When people ask me if I am scared at school in America, it is hard to give a straight answer. I go to school with my friends, I know my classmates and teachers and I feel comfortable. Homework and lunch are usually what’s on my mind. That’s reality, but at the same time, the reality is also that students and teachers are dying in America, in an up swinging trend of terror that can’t be ignored.
So what I explain to them is this. As a child, I had two main fears: monsters in my closet, and scary men with guns. At the time, those fears were considered irrational — they were the fears of a silly five-year-old, completely illegitimate.
The problem is that one of them became rational. The once childish fear of a random guy shooting me is no longer childish — it aged with me, it grew into an occurrence. It became a fact of our country, one that has taken lives, torn apart families, and shocked communities. My Australian classmates listen raptly, shaking their heads, trying to understand.
They have more questions, too, about America. About gun laws, and black men being shot, about racism and hate, about the KKK, about politics and division, about Donald Trump and Hillary Clinton, about the presence of Islamophobia and the building of the wall. So many questions, and I do my best to answer each one.
But at the end of the conversation, when I have satiated their curiosities on the mess that our country is, I also tell them this: America is so full of love. I know this because I have experienced it every day of my life growing up in South Lincoln, Vt.
I’ve felt it in the nod of passing hikers on Sunset Cliffs, from the laughter of kids swimming in Garland Bridge, and the shout of teens jumping from the rocks at Bartlett Falls when Mt. Abe lets out in the afternoon. I know it because of the greetings from my neighbor Harriet when I see her at the library, from the warm smiles of the Lincoln General Store’s ever present group of men, and the smells of dinner at my sister’s house on the Gap.
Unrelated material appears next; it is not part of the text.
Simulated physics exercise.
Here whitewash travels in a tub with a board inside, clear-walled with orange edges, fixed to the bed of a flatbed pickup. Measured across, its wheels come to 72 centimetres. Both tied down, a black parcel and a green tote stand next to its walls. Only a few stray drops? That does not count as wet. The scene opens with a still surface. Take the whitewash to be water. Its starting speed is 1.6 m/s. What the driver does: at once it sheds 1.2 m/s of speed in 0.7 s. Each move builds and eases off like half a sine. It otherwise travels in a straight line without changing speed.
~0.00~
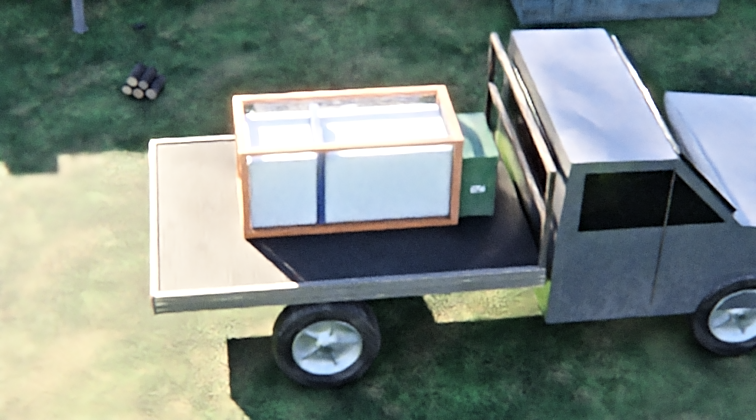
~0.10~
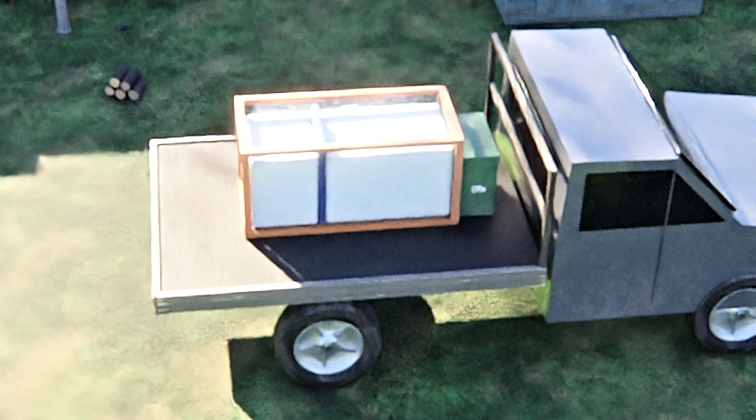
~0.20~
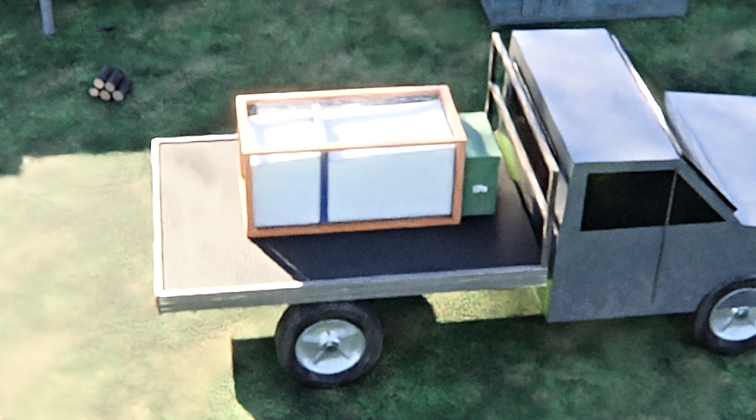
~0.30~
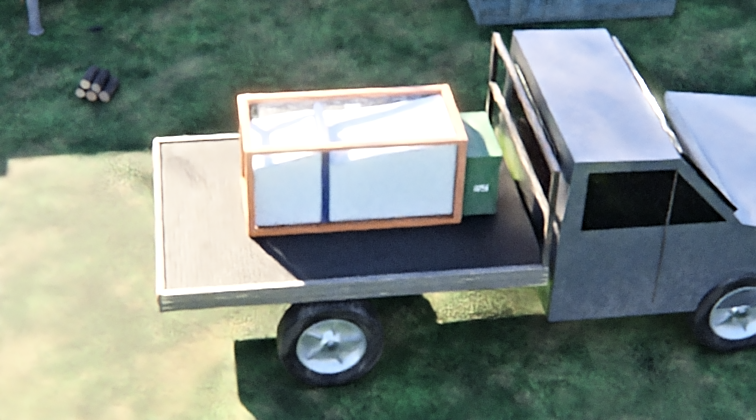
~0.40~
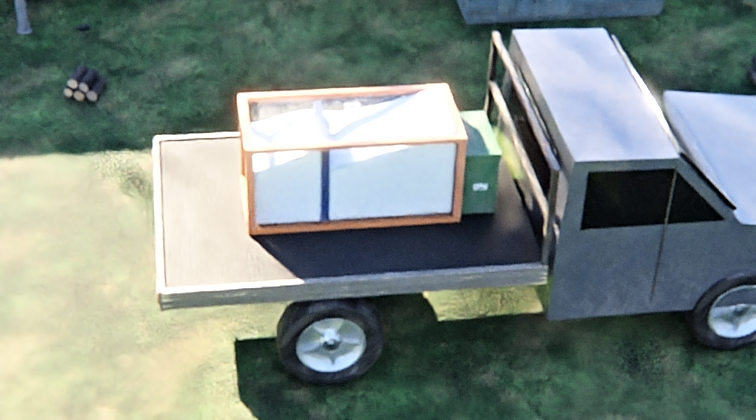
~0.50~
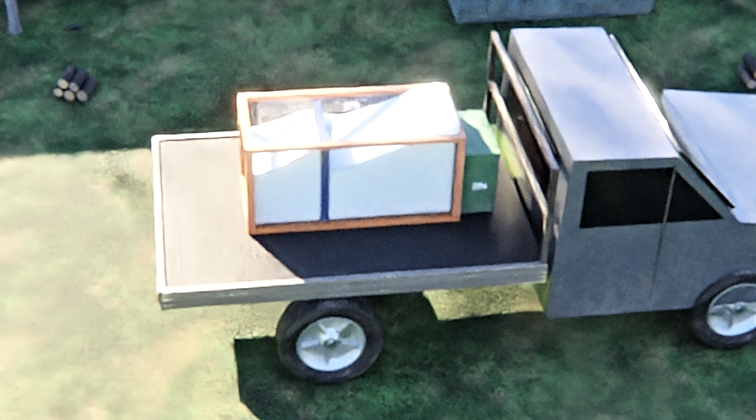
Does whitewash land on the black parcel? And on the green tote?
Note: Black parcel spared; green tote hit.
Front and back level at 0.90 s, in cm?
Front: 58 cm; back: 48 cm.
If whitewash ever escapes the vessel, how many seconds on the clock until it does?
I'd put it at close to 0.8 seconds.
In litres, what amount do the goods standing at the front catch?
I'd guess close to 5 litres land there.
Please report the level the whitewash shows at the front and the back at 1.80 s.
The front reads 58 cm and the back reads 60 cm.
By 0.90 s the surface is 58 cm up at the front and 49 cm at the back; 1 per cent is out, over the front.
By 1.30 s the surface is 44 cm up at the front and 44 cm at the back; 2 per cent is out, over the front.
By 1.80 s the surface is 58 cm up at the front and 60 cm at the back; 2 per cent is out, over the front.
By 3.68 s 2 per cent is out, over the front; the black parcel has caught a few drops and the green tote 5 litres.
I know America is wonderful because of my friend Althea with her wild giggle and how easy it is to talk to her, and all my other lovely friends who live in America. I am so grateful to all of you, because when people here ask me about my country, I can tell them that America is full of beautiful people. Warm, friendly, adventurous, accepting, loving people.
I’m not trying to tell Australians that America is fine, that everything’s good and we have no problems. We do, and I would never deny it. But I want these people on a different continent, in a different hemisphere, who only read our news and see hate and division, to know more than what tragedies made the headlines that day.
I’m not trying to convince Australians that America is perfect, I’m just making sure they know there’s so much more than what they hear. There’s you guys. I know that, and now they do, too.
Leeya Tudek is a seventeen-year-old student from South Lincoln. She enjoys painting, writing, and being outdoors, and is currently studying abroad in Australia.